Following a no contest with Tommy Cann in his debut on October 16th 1928, Wickwar stopped Jim Young Shepherson in the fourth of six, just a week later. Two weeks after that, whatever of a rematch there was to be had took place and Wickwar beat Cann on points over six. This habit of fighting every week or so is both astonishing and not surprising given his ultimate tally; the geezer had longevity and took a break during World War Two.

After his first loss in November 1928, in his third legitimate fight, on points to Norman Snow, who retired 110-34-13 (57) himself by the way, Wickwar raced to 17-1-2 (1) before losing a disputed eight rounder to Jack Bradshaw. That was in April 1929. In that short period Wickwar bested Bobby Wood six times, and Tommy Cann was a victim twice more. These guys fought with the devotion of road warriors but in constant 50/50 fights; protecting the 0 wasn’t a concept.

It was not uncommon for fighters to end their career with more than one or even two hundred fights back then, something which today’s comparatively paltry output is probably for the better in terms of looking after the long-term health of the athlete. Should today’s fighters care less about their ledger and fight more often with greater risk to their record? Yes, I believe they should. Even today’s world champions could up their workloads in terms of keeping fans happy and maintaining a “legacy”.

Len Wickwar began his career just before the Lonsdale Belt and British Boxing Board of Control existed. Back then “World” Champions were mostly American, an inward looking system the Americans invented and still apply unchallenged in some sports. Baseball has never gone truly global because it is a nonsensical, dull, imitation of cricket- an innately boring sport itself only the Commonwealth really waste time on.
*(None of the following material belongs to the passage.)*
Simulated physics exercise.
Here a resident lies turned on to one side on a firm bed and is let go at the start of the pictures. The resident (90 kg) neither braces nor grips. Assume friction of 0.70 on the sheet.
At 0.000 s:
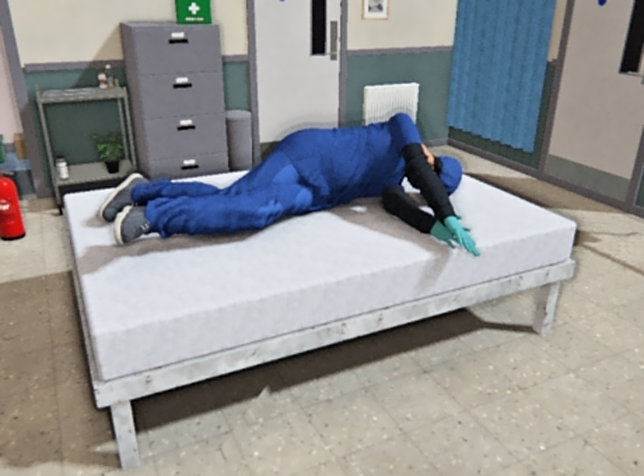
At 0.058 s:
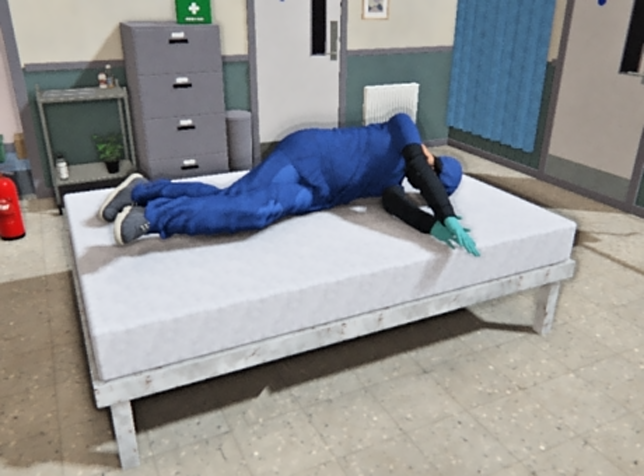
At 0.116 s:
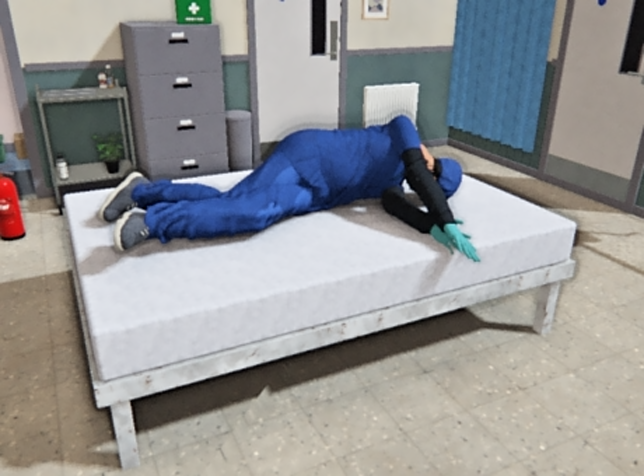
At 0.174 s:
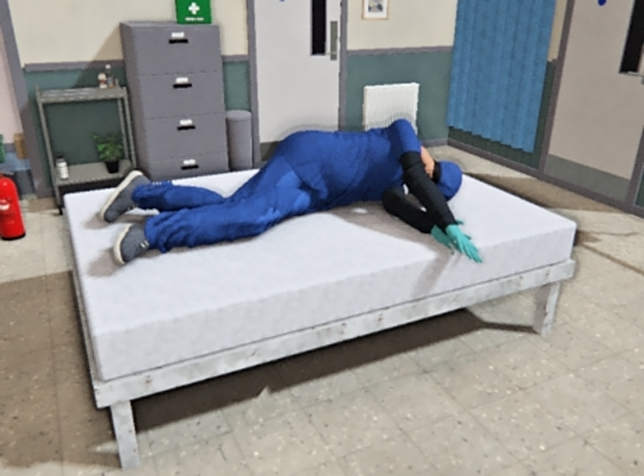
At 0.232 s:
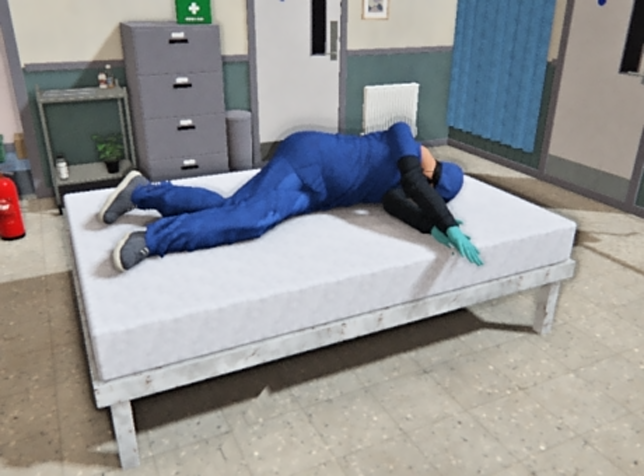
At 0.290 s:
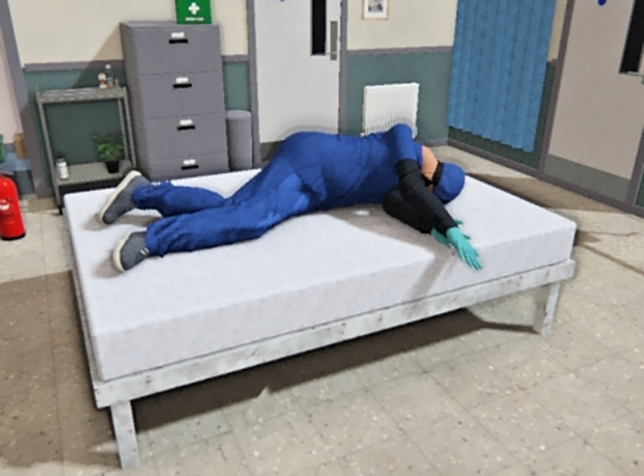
Person in blue scrubs and teal gloves lying on a bare white bed, rolling slightly forward as the feet shift a little apart.
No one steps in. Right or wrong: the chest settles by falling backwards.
Wrong, it goes forwards.
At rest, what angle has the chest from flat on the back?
Turned some 140°.
After 0.54 s the chest is turned 125° from lying flat on the back, near (395, 165) in the last picture's view.
After 0.94 s the chest is turned 130° from lying flat on the back, near (396, 167) in the last picture's view.
After 1.54 s the chest is turned 140° from lying flat on the back, near (398, 169) in the last picture's view.
At rest, 4.0 s, chest rolls forwards.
The WBA predecessor was born in Massachusetts and called the National Boxing Association. The NYSAC was and is just that- the New York State Athletics Commission. They had no right to be declaring World Champions but both did.

The first lightweight “World Champion” was Jack McAuliffe in 1896. Welshman Freddie Welsh who moved to Philadelphia when he was 9 years old and might have been leaning on his  birthplace as a USP given he was born Frederick Hall Thomas, won the accolade in 1914 and held it until 1917. Welsh is credited as a UK fighter. Between 1917 and 1962, every fighter called “World Champion” was American, bar two Mexicans: Juan Zurita 1944-45 and Lauro Salas 1952.
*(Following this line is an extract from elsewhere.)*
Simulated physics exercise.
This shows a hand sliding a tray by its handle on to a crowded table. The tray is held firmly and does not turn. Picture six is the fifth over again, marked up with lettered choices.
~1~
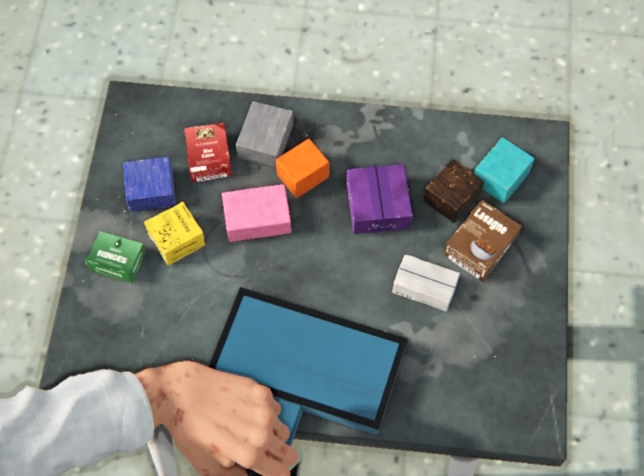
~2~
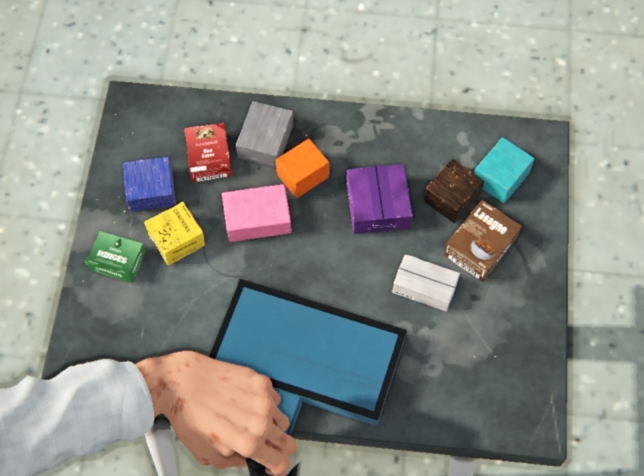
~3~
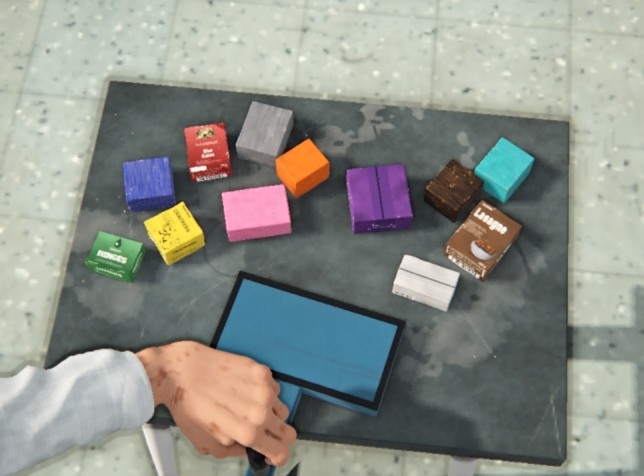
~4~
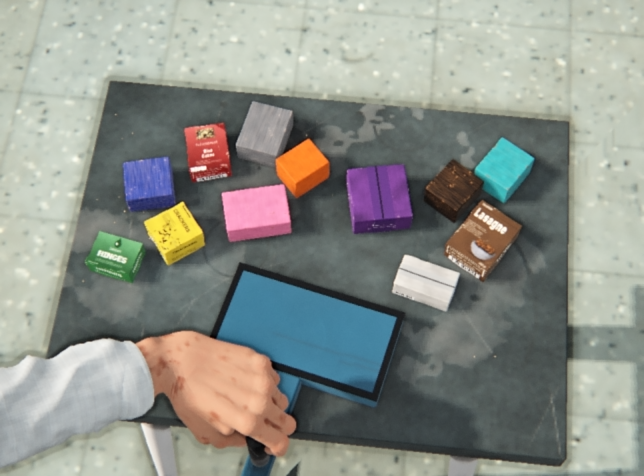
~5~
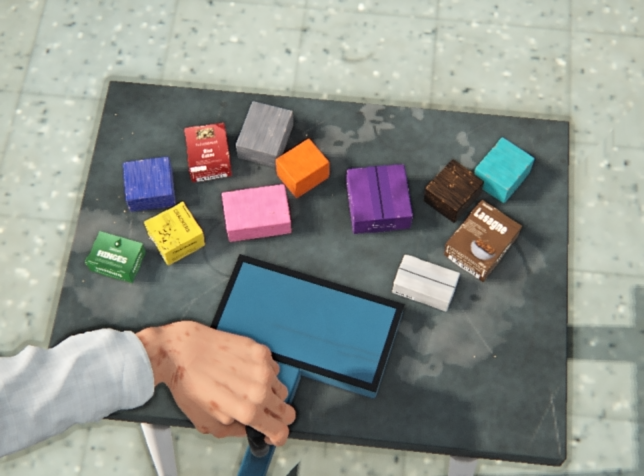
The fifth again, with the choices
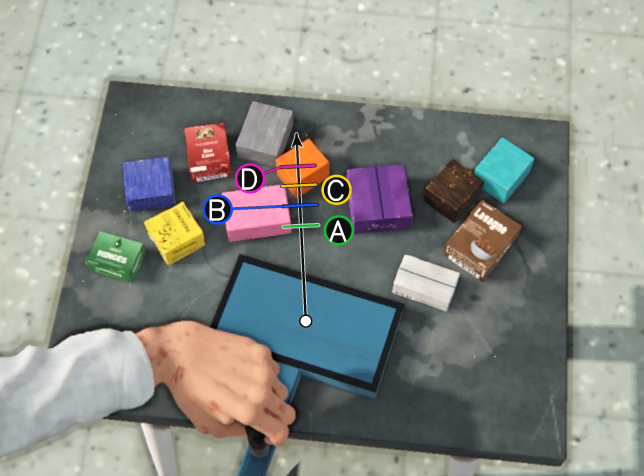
A hand gripping a blue tray by its handle, sliding it slightly forward on a dark table scattered with colourful boxes and blocks.
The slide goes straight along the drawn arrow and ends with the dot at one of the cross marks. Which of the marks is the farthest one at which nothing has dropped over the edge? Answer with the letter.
At B, and not beyond.
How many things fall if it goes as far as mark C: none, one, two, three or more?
By then, one.
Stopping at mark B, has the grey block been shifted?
By then, yes.
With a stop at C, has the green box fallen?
By then, no.
On the marked copy, A at (301, 226); B at (300, 205); C at (299, 185); D at (298, 167); the arrow from (306, 321) to (296, 134); the white dot at (306, 321).
Taking B. A third of the way, tray (304, 282); pink block (259, 202); white box (429, 275).
Two thirds of the way, tray (302, 240); grey block (269, 123); orange block (319, 149).
When it is over, tray (300, 211); grey block (271, 97); pink block (265, 139); nothing has fallen.
As for the rest, A is safe but short; C drops the grey block; D drops the grey block.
Wickwar went on a 14 stoppage winning streak between March 1938 and, erm, December 1938. This ended with a disqualification against Tommy Hyams (retired 106-67-23) in the 5th round of 15. Bonkers, isn’t it, fourteen consecutive early wins in nine months. No title.

In 1939 Len lost on points after twelve in a Southern Area eliminator bout against Benny Caplan. It was Caplan’s 73rd fight and Wickwar’s 462nd. Let’s say that again- two men with a combined fight total of 535 outings contested a Southern Area Eliminator. After this glamorous loss in Butlin’s Arena, Skegness, Len fought just 8 more times, losing one, his last. Danny Cunningham halted Wickwar in the fifth of eight and for once, Len didn’t see revenge; the loss bookended his superb career.
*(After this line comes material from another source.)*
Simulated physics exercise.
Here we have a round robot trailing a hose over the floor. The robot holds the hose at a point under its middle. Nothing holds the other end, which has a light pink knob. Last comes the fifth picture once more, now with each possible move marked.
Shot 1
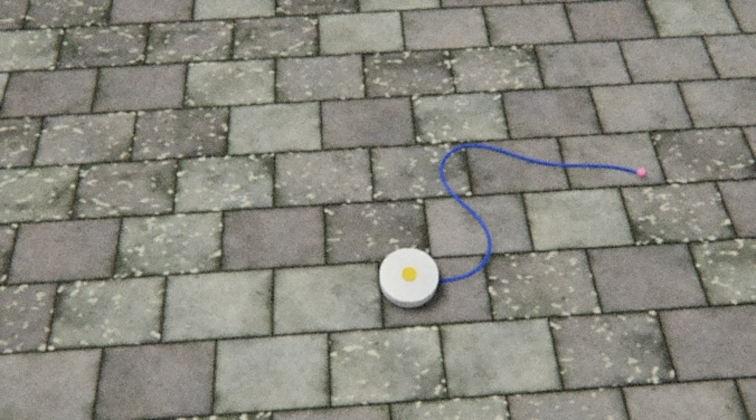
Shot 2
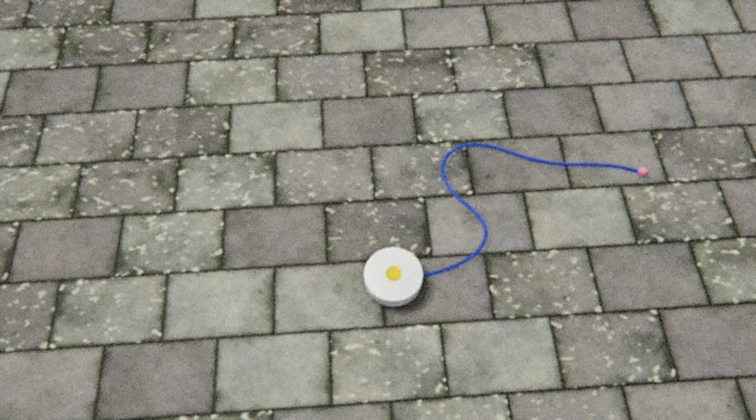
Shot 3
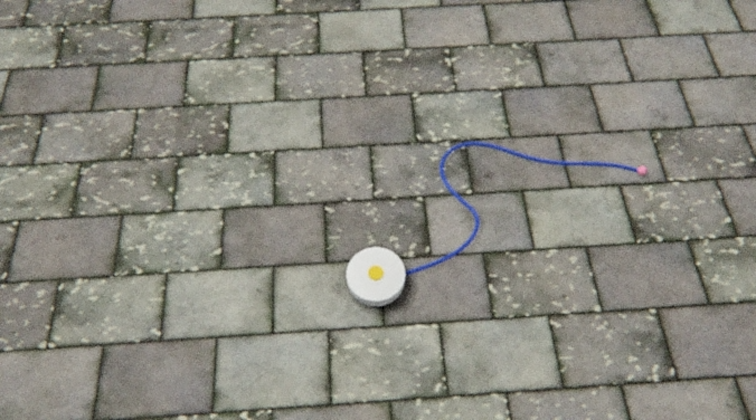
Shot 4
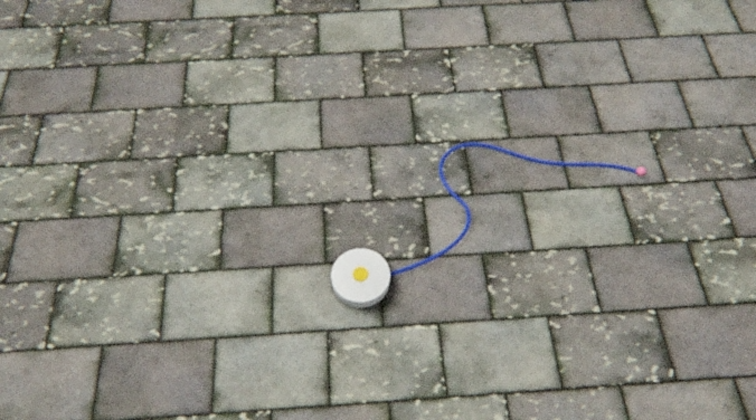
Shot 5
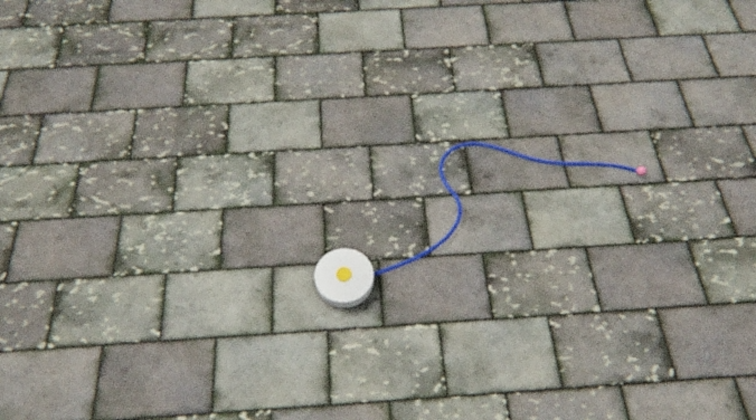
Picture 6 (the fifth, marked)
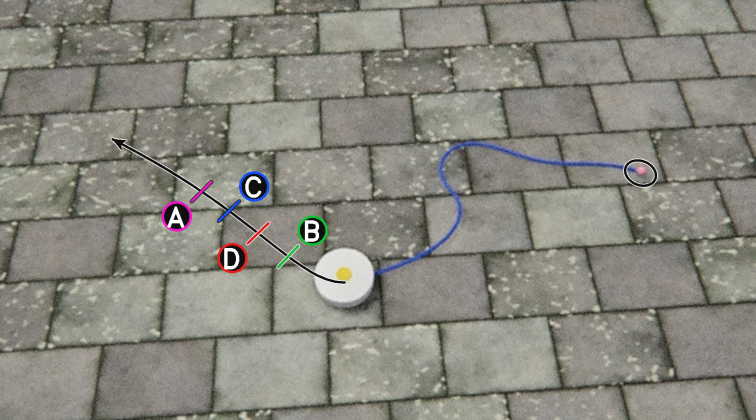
White round robot with a yellow dot sliding slowly left across grey paving, drawing the near bend of its blue hose straighter.
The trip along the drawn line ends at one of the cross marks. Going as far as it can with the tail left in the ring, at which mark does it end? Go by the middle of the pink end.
All is well up to C.
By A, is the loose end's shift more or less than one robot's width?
Less.
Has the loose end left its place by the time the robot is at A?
Yes.
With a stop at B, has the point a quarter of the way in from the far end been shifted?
No.
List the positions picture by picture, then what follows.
The first frame shows robot (409, 278); free end (642, 173).
The second frame shows robot (393, 277); free end (643, 172).
The third frame shows robot (376, 277); free end (642, 171).
The fourth frame shows robot (361, 278); free end (641, 172).
The fifth frame shows robot (344, 278); free end (642, 171).
On the marked copy, A at (202, 192); B at (288, 257); C at (229, 211); D at (258, 233); the ring at (640, 173); the route from (345, 283) via (223, 206) to (112, 139).
Following C. Soon after the start, robot (298, 260), middle of the hose (448, 157), free end (642, 171).
Later, robot (258, 230), middle of the hose (450, 167), free end (642, 171).
In the end, robot (227, 206), middle of the hose (440, 180), free end (639, 170); the free end is still in its ring.
As for the rest, A drags the free end to (615, 166); B is safe but short; D is safe but short.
Wickwar’s time fighting boasts a rough average of 24 times a year including a six year break between 1940 and 1946. It’s almost as if there were other things going on then. Most of the world was either preoccupied, or just occupied, between 1939 and 1945. Wickwar’s return was not prolific, six fights after the war while boasting five wins were finished with that stoppage loss in February 1947.

After four hundred and seventy three professional boxing fights, Len Wickwar retired, but what can he teach us today?

Fight all the time if you want chances, take every opportunity. Prospects should have no such thing as a “camp”, they should always be ready. Why get to 34 years old and 10-0-0 (0) then get stopped for the Southern Area, where are you going from there? Life will pause your career without you adding arbitrary training limits. It’s an expensive hobby fighting twice a year and paying your opponent and manager and promoter before taking a chunk yourself. Box, fight and box again, if you have ambition and belief.

Easy for me to say, sure, but look at British Champion Denzel Bentley who has taken everything from dinner shows to world title fights at short notice. It pays to stay ready, and you’re not a champion until you’ve won something. Fans need to keep supporting the fighters, tickets aren’t cheap but cheer the whole show and get your money's worth. Don’t watch your mate’s highlights on Instagram; pay to go see him and the other talent on the bill.

After 4,020 rounds fought in his 19 year career, Len Wickwar, despite beating a British Champion (Len Walsh, points, December 1938), left the sport with no titles and his biggest night being the loss to Eric Boon in front of 14,000 fans back in 1939. Working for Bentley Engineering after boxing, Len Wickwar, the world record holder with no belts who you’ve never heard of, died aged sixty nine in 1980. A record as yet unbeaten and unsurpassed.

Ten bells, Len, it was an honour telling your story as best I can.